Tras haber pintado este lúgubre cuadro, uno podría pensar que el sistema financiero argentino vive una desgarradora agonía. Nada más lejos de ello. La rentabilidad sobre patrimonio (ROE), que llegaba al 3% en promedio para la convertibilidad, ha saltado en la actualidad al 26%. En un mercado financiero mucho más profundo y dedicado al crédito productivo como el chileno, esa rentabilidad es del 15%. Aunque la sostenibilidad del sistema demanda una rentabilidad positiva, los valores actuales parecen elevados a la luz de los riesgos asumidos y del impacto social del sistema.

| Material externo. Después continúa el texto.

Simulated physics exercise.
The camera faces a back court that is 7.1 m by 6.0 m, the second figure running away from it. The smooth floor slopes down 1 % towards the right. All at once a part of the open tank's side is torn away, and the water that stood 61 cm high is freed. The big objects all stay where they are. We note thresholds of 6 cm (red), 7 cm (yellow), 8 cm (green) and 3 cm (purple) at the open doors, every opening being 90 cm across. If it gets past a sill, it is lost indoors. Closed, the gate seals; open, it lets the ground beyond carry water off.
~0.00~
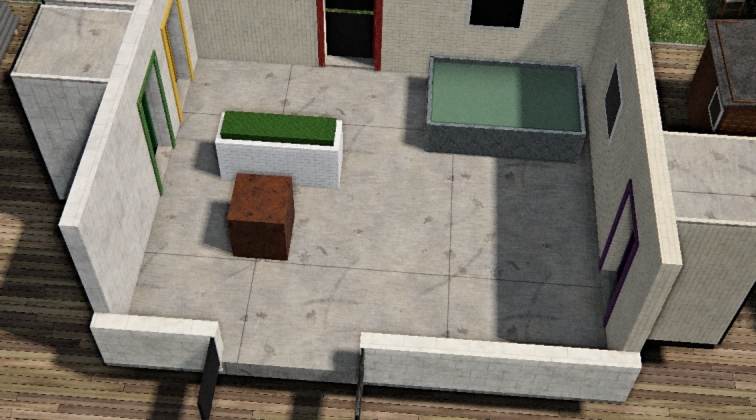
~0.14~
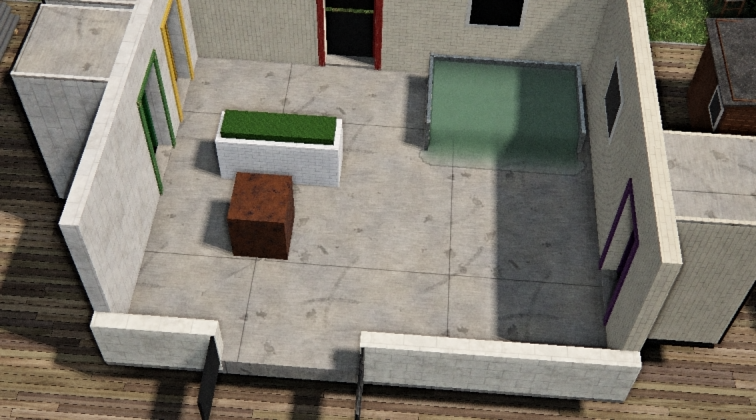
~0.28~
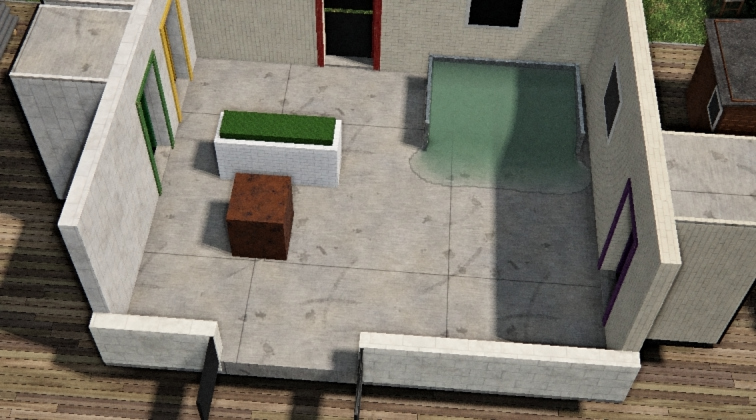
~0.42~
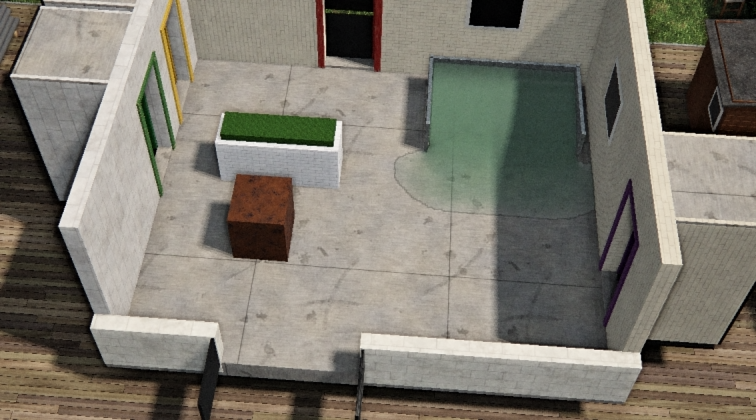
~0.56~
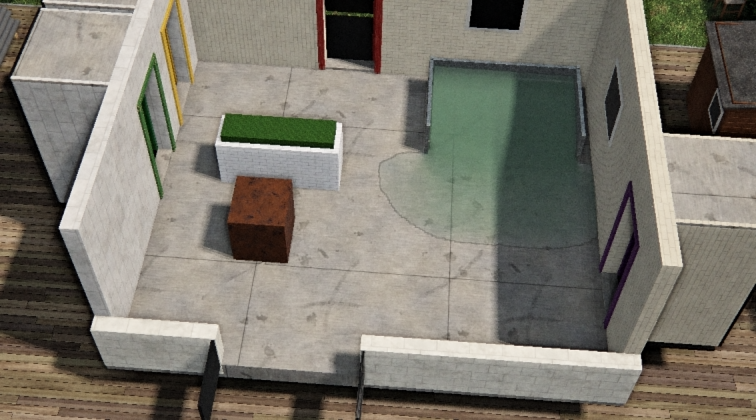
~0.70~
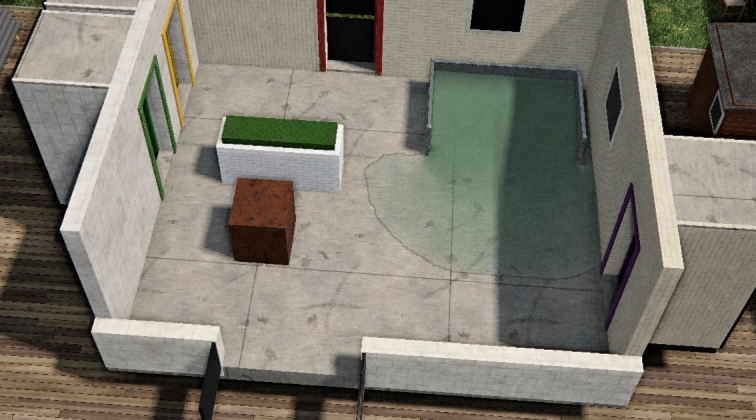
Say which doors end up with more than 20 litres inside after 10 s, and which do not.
Red door not more than 20 litres inside, yellow door not more than 20 litres inside, green door not more than 20 litres inside, purple door more than 20 litres inside.
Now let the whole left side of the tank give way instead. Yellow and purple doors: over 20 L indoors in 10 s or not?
Yellow: Beyond limit; purple: Within limit.
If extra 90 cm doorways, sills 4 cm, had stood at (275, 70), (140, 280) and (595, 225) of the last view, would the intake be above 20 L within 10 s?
Less, more, more.
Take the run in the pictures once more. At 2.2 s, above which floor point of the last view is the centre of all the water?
(501, 239).
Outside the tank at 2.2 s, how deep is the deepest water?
About 45 cm at most.
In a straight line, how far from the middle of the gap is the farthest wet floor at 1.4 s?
4.4 m.
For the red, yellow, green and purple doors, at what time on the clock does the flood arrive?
Times: Red 7.5 seconds, yellow 7.5 seconds, green 6.0 seconds, purple 0.9 seconds.
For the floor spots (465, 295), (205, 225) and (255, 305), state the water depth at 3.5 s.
First 18 cm, then 0 cm, then 2 cm.
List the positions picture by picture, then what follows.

Pero sabemos que la contracara de esas ganancias bancarias es un mayor costo de intermediación a cargo de empresas y familias. Un reflejo de ello es el oneroso spread o brecha entre el costo de captación de los depósitos y la tasa de interés de los préstamos, que se mueve entre un mínimo de 8% para las hipotecas a un máximo de 25% para los préstamos personales y las tarjetas de crédito. Desde un modelo que pregona el desarrollo productivo y la igualdad social por sobre la especulación financiera, estos datos dejan un decepcionante sabor amargo.

De tiempo en tiempo, y sin ninguna estrategia clara, el Gobierno ha intentado remediar la desconexión entre el sistema bancario y el crecimiento. Con este fin se han lanzado diversas iniciativas para direccionar el crédito a la actividad productiva, incluyendo la reforma de la Carta Orgánica del Banco Central. En los hechos, estas intermitentes reacciones no han producido ningún efecto real y, dada la naturaleza de esas intervenciones, es probable que hayan generado nuevas distorsiones.

Es más, el instrumento de intervención más directo, la banca pública, muestra un comportamiento muy similar al de la banca privada en lo que respecta a rentabilidad y políticas crediticias. La banca pública concentra el 38% de los activos del sistema, por lo que podría jugar un rol determinante para modificar el actual estado de cosas en el sistema financiero. Para dar una idea del discutible desempeño relativo de la banca pública, vale la pena citar un par de indicadores: (1) El ROE del Banco Nación es del 30%, contra el 26% promedio del sistema; (2) La entidad estatal presta al sector privado un mero 27% de sus activos, frente al 49% del sistema; y (3) Para la banca pública en su conjunto, el 4% de los deudores recibe nada menos que el 80% de los préstamos privados, un grado de concentración semejante al de la banca privada y sin duda reñido con una asignación más equitativa del crédito.

¿Qué podemos esperar para el 2014? La nota positiva es que el bajo nivel de intermediación y la alta rentabilidad y capitalización seguirán escudando al sistema del riesgo de crisis. Pero si la ilusión es contar con un sistema financiero procrecimiento, no es aconsejable abrigar demasiadas esperanzas. Si no se logró ese objetivo durante la bonanza del 2003-2011, mucho menos se conseguirá durante un fin de ciclo político y económico plagado de interrogantes sin respuesta.